A statewide assesment of areas trending urban in Georgia and the implications for transit funding
Abstract
There are two main sources of funding for public transit that depend on Decennial Census populations. Rural (urban) transit funding is for areas with populations less than (more than) 50,000. Urban funding is further classified into small urban and large urban areas depending on whether the population is less than or greater than 200,000. Only rural and small urban areas can use their transit funding for operating assistance. Given funding is tied to Decennial Census populations, it is important to understand how transit funding may be impacted by changes in population from 2010 to 2020. The purpose of this research is to estimate the impacts of urbanization on rural public transit funding for Georgia.

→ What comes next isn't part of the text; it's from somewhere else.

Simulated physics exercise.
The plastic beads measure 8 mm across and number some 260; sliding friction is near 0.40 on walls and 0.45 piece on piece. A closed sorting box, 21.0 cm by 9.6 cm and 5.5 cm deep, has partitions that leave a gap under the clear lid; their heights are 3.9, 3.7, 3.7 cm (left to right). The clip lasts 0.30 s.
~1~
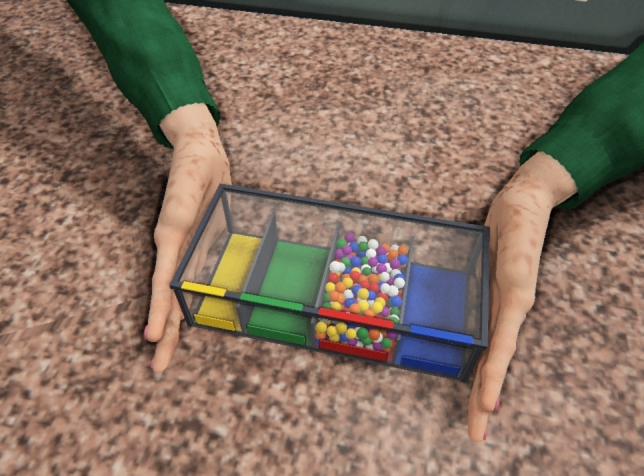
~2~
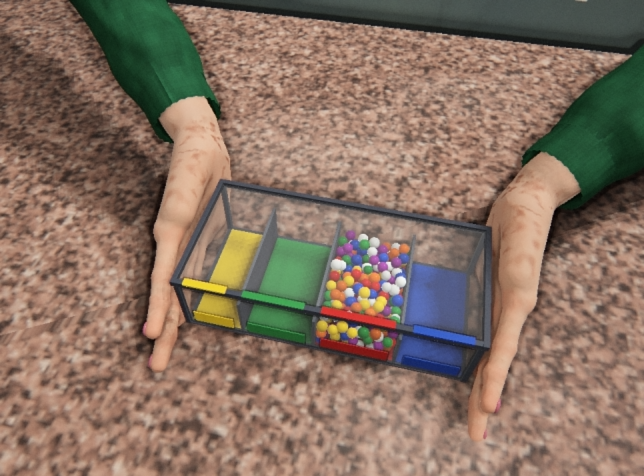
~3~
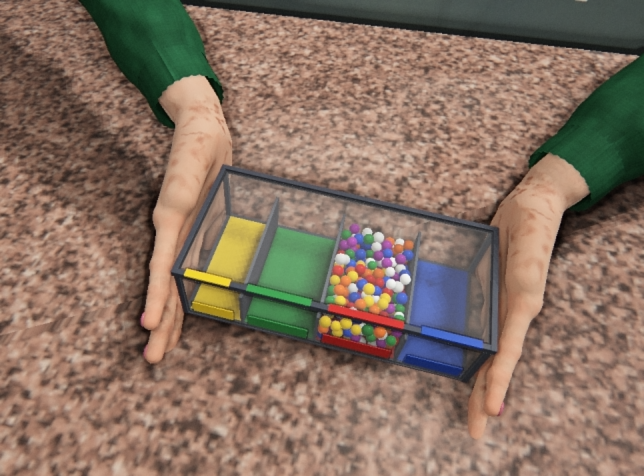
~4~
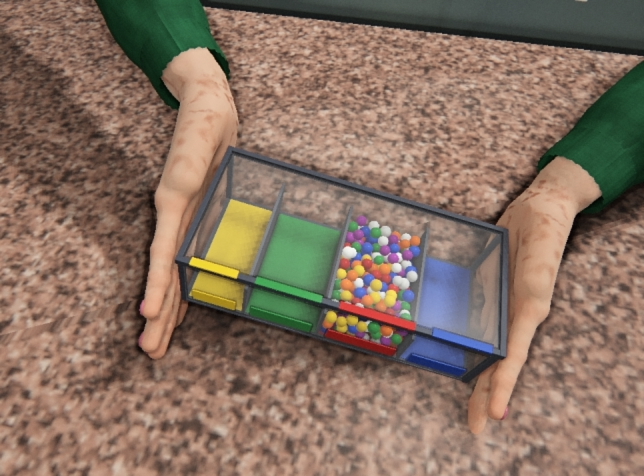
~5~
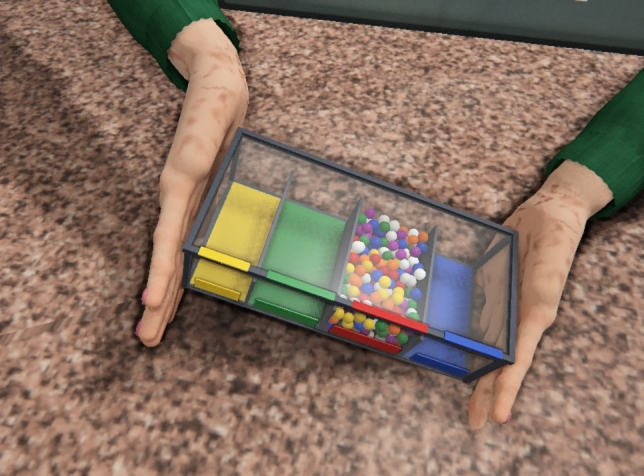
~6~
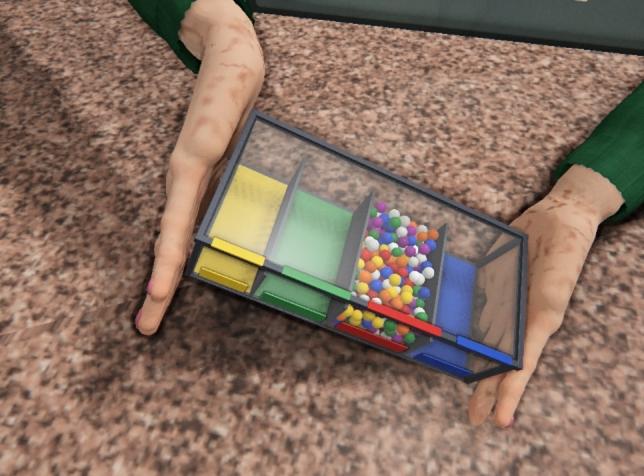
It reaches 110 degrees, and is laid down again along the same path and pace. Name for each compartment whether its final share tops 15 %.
Red: Over, blue: Over, green: Under, yellow: Under.
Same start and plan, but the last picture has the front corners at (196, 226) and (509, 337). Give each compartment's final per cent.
Red 35; blue 65; green 0; yellow 0.
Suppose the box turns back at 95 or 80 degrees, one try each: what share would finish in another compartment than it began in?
About 35 and 40 per cent.
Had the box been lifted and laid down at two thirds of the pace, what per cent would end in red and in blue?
Red 50, blue 50.
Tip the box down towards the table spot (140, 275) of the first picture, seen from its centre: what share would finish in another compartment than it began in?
About 40 per cent.
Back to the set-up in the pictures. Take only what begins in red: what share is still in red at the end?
About 70 per cent.
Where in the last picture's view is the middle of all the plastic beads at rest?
At about (385, 313).
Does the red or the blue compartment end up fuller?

This study predicts which areas in Georgia will be reclassified from rural to urban in the 2020 Census using 2020 population projections from the Weldon Cooper Center for Public Service and the Environmental Systems Research Institute (ESRI) and data from the US Census Bureau. Three urbanization scenarios are modeled at the Census block level using a multinomial logit regression. The results suggest that the model correctly predicts 93.5 percent of the cases and most influential variables are population density and an indicator variable equal to one if the block is within the Atlanta Metropolitan Statistical Area (MSA). The mapped results indicate that outward urban growth might lead to multiple urban clusters and urbanized areas merging, especially around the Atlanta Urbanized Area. Urbanization trends in Georgia could cause at least seven counties to transition from rural transit funding to large urban transit funding. This is important, as rural areas that merge into the Atlanta area will lose operating assistance for public transit after 2020. In addition, results suggest at least thirteen counties will be eligible for a mix of rural and small urban funding.